Nous arrivons chez lui pendant le quart de finale de la coupe du monde, Allemagne-Argentine. Il nous installe à la table, il y a des fraises fraichement cueillies. Il se remet devant la télé, et nous dit « A la mi temps, dans 10 minutes, nous pourrons parler ». Sa femme, une belle brune plus jeune que lui, nous sert à boire. Elle parle un anglais avec un accent difficile à comprendre. Igo parle très bien, et à la mi-temps il s’assoit avec nous et nous dit d’un air autoritaire : « Je vais vous énoncer les différentes solutions que vous avez ». Nous pouvons soit rester chez lui ce soir, et aller le lendemain à Riga où il nous a trouvé quelqu’un, soit aller à Riga maintenant. Nous avions initialement prévu d’être à la capitale dès ce soir, mais vu la maison et le blanc français excellent qu’il nous a servi, nous décidons de rester.

La douche prise (avec le sauna encore et toujours !), nous discutons avec lui et sa femme. Toute la famille est là, son fils ainé, qui doit avoir une trentaine d’année et qui n’est pas très bavard, la mère de sa femme, deux jumelles de 8 ans avec qui communiquer est trop difficile, et le petit dernier, 5 mois à peine. Nous nous sentons vite à l’aise au milieu de cette famille lettone.

Nous dormons dans un petit studio qui se situe dans le jardin des voisins, qu’Igo loue. Petit, vieillot et simple, confortable, et nous pouvons utiliser la maison à volonté. Il nous explique qu’à l’époque du communisme, les dimensions des maisons et des jardins étaient limitées. 20 ans après l’éclatement de l’URSS, Igo a déjà doublé la surface de sa maison, et veut racheter le terrain du voisin, militaire russe qui n’est ici qu’une fois par an mais qui ne veut pas vendre car il est trop attaché sentimentalement à sa propriété.

Igo, Maria et Rebecca
Igo, Maria et Rebecca

Le soir, un barbeuc ! Nous parlons beaucoup, Igo est passionné par la gastronomie française et italienne. Il est très intéressant, et intéressé. Sa femme est curieuse de tout, c’est d’un plaisir de parler avec eux ! Après le barbeuc, direction la plage. Pour y aller, nous avons juste à marcher quelques minutes à travers la forêt. Il y a du monde encore à 22h, et à l’endroit où nous arrivons, deux mannequins lettons se font prendre en photo, et une (la plus belle !) accepte de poser avec nous. Avec mon pansement au poignet, mes tongues, l’attelle de Roms, nous avons des touches d’estropiés, entourant cette beauté qui a l’air ravie de poser avec nous.. Elle est douce et gentille, je ne pense pas qu’elle soit pro, elle doit juste rendre service à un ami amateur de photographie qui doit aussi en profiter pour passer du temps avec des filles magnifiques.

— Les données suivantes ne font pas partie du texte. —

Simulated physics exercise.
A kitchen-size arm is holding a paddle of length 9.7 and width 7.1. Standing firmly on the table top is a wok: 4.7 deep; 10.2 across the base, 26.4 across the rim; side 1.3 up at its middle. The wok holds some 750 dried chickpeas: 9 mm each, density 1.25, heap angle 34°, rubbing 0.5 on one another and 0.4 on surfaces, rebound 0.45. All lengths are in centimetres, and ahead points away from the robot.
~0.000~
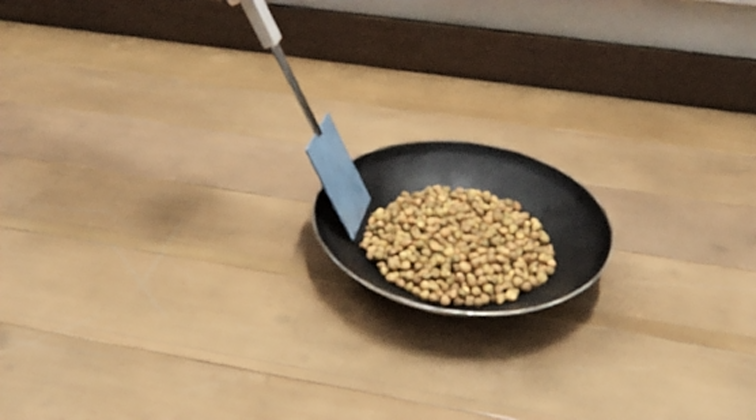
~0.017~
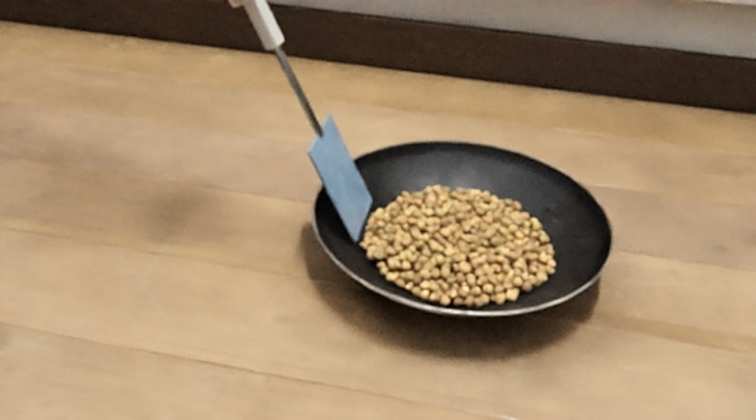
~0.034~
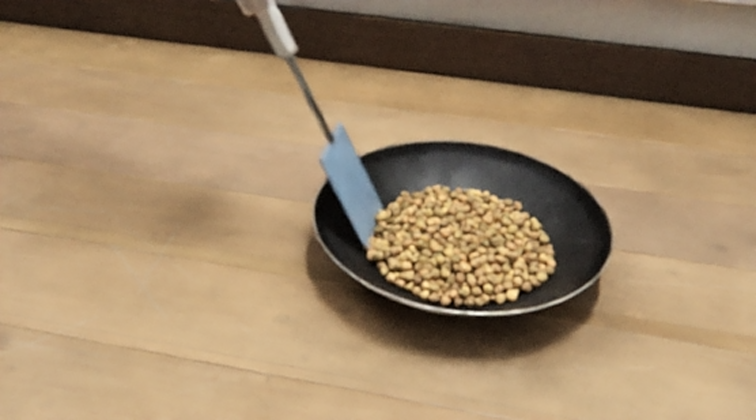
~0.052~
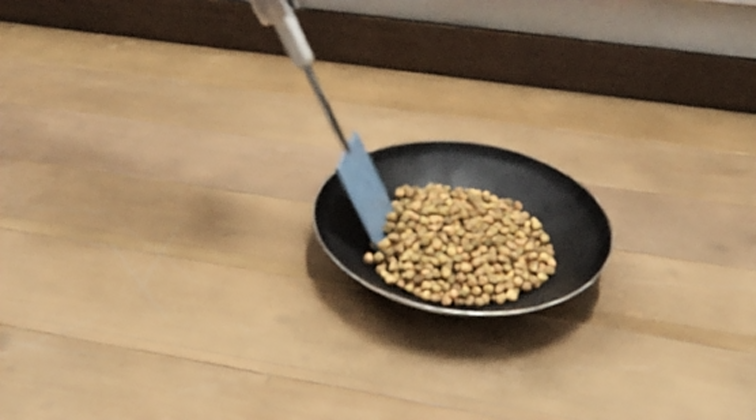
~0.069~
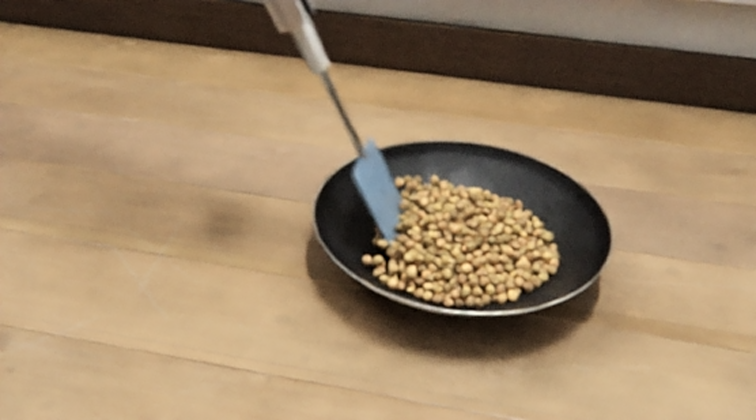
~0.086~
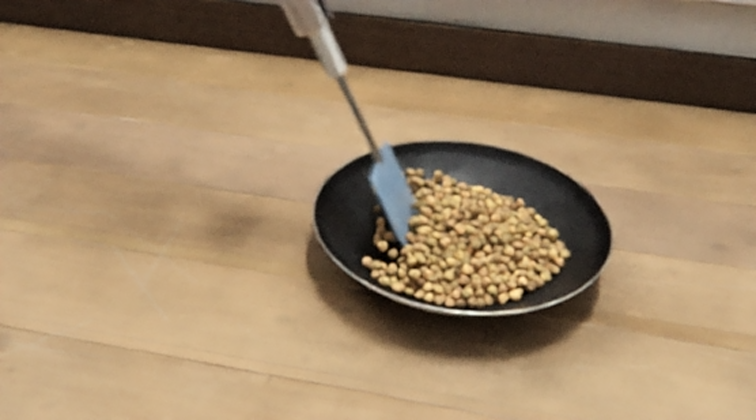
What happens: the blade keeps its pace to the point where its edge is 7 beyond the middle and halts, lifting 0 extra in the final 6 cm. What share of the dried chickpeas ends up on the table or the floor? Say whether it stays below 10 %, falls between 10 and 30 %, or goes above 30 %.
It falls between 10 and 30 %.
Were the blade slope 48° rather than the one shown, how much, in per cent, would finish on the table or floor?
I'd put it at about 5 per cent.
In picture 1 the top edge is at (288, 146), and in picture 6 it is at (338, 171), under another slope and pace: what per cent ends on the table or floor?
Around 10 per cent finishes there.
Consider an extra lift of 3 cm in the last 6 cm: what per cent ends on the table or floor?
Some 15 in a hundred.
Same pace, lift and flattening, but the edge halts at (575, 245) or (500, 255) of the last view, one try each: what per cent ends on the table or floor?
35 % and 0 %.
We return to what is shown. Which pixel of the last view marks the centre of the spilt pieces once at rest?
At about (661, 281).
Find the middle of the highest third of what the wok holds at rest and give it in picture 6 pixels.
It is centred around (559, 242).
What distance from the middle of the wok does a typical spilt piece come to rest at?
20 cm.
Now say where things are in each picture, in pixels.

          Une fois rentrés, les jumelles m’apprennent à compter en letton en jouant au badminton, jamais sans dépasser les 12 échanges. Cette langue est très difficile, on peut reconnaitre certains mots, mais la plupart du temps cela reste un mystère. Couchés tard, après avoir fini la bouteille qu’Igo nous a ouvert pour le repas du soir, la nuit est confortable et longue. Le petit déj est sans doute un des meilleurs que nous n’avons jamais eu : tomates-mozza, confiture, fromage, œufs, café, céréales, … Nous nous régalons, et la matinée est similaire à la soirée, pleine de discussions, nous parlons de tout et de rien. Igo nous raconte son parcours, ses différents voyages, me commente ses photos de famille. Il nous aime bien, et a rapidement confiance en nous. Sa femme me demande de préparer des tomates pour le déjeuner. Nous essayons d’aider plus, de faire un brin de vaisselle, de nettoyer des trucs par ci par là, mais presque à chaque fois, à peine attelés, nous sommes vite écartés par un des membres de la famille, qui décidemment ne veulent pas qu’un de leur hôte ne réalise une tâche ménagère. Repas du midi excellent, c’est l’heure du départ, déjà.

          C’est une des fois où le manque de temps pour réaliser notre voyage a été le plus cruel. Nous serions bien restés une semaine, voire deux de plus. De plus, en nous aidant à préparer la suite du tracé, Igo nous parlait des coins sympas de Lettonie à voir, sur la côte ou du côté de la frontière russe. Malheureusement, impossible pour nous de nous écarter autant de notre route, faute de temps. Sa femme veut prendre des photos avec ses filles : « Four twins together ! » (Quatre jumeaux ensemble, pour les moins doués en anglais d’entre vous) ! (note du correcteur : ou pour ceux aussi doués que Math…) Nous nous débrouillons plutôt bien avec cette langue, nous arrivons à nous faire comprendre du moins. Ici les gens ne parlent pas l’occitan.